To be clear, I am not laying down on the tracks on the MUST NOT issue. Consider 
me "humming".

Yes, I'd prefer something less pejorative than "send to a friend". I'd prefer 
if any non-SPF/DKIM-authorized mail-emitting entity running into DMARC policies 
could find a nugget of advice in the spec. I'd prefer some of the other ideas I 
have constructively suggested in previous messages (granted, address-level 
authentication is wishful thinking and maybe that discussion needs a different 
forum).
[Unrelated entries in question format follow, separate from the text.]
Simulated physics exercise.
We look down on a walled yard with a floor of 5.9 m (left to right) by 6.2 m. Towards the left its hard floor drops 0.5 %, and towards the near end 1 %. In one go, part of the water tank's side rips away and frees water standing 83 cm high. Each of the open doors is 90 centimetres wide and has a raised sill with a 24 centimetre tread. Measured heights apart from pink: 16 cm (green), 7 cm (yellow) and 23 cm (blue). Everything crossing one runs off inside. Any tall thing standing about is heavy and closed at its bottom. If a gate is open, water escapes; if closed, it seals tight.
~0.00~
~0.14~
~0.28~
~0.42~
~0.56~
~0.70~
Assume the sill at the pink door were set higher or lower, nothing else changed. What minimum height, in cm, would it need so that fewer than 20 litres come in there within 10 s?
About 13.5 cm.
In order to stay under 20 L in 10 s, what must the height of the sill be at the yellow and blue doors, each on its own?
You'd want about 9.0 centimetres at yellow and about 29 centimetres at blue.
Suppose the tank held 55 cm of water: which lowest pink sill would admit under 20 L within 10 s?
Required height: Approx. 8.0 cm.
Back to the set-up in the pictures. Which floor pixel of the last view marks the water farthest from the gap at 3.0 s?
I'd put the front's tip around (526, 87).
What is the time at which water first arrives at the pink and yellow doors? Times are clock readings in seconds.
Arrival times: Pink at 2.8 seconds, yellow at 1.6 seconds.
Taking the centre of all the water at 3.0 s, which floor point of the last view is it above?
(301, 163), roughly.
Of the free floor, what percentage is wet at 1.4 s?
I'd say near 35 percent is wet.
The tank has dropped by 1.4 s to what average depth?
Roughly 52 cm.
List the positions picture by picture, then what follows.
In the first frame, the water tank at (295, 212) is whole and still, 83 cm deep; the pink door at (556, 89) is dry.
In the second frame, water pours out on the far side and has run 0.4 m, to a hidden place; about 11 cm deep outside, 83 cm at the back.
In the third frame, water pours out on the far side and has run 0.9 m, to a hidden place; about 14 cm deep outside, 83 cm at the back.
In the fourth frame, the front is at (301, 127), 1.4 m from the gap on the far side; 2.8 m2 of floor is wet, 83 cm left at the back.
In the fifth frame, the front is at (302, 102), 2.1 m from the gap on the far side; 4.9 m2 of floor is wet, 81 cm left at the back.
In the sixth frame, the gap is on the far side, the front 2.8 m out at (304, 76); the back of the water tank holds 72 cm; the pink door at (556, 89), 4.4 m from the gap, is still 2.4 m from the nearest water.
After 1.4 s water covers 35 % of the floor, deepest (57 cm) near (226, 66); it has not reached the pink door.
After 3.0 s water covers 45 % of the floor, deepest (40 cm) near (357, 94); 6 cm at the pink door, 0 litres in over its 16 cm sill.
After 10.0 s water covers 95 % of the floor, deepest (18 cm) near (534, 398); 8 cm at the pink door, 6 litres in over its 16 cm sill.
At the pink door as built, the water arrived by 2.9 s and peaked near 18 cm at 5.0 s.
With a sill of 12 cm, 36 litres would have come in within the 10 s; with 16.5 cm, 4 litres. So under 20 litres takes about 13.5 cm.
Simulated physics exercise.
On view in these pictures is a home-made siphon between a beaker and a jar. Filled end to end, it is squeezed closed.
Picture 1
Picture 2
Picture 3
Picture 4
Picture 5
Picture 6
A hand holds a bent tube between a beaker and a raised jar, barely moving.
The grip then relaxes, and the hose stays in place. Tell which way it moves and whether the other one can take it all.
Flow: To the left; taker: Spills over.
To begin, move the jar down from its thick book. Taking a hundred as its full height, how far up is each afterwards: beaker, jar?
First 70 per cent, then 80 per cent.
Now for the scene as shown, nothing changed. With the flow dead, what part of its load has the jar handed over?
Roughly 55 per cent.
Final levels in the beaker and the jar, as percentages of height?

In the end, I will need to give this "how to mitigate" advice directly 
and I will need to explain why every domain owner is adopting DMARC for reasons 
other than the IETF is willing to condone. Having something to point to in the 
spec other than this "MUST NOT" would make that message a lot easier to convey, 
but doesn't change the fact that I will need to convey it.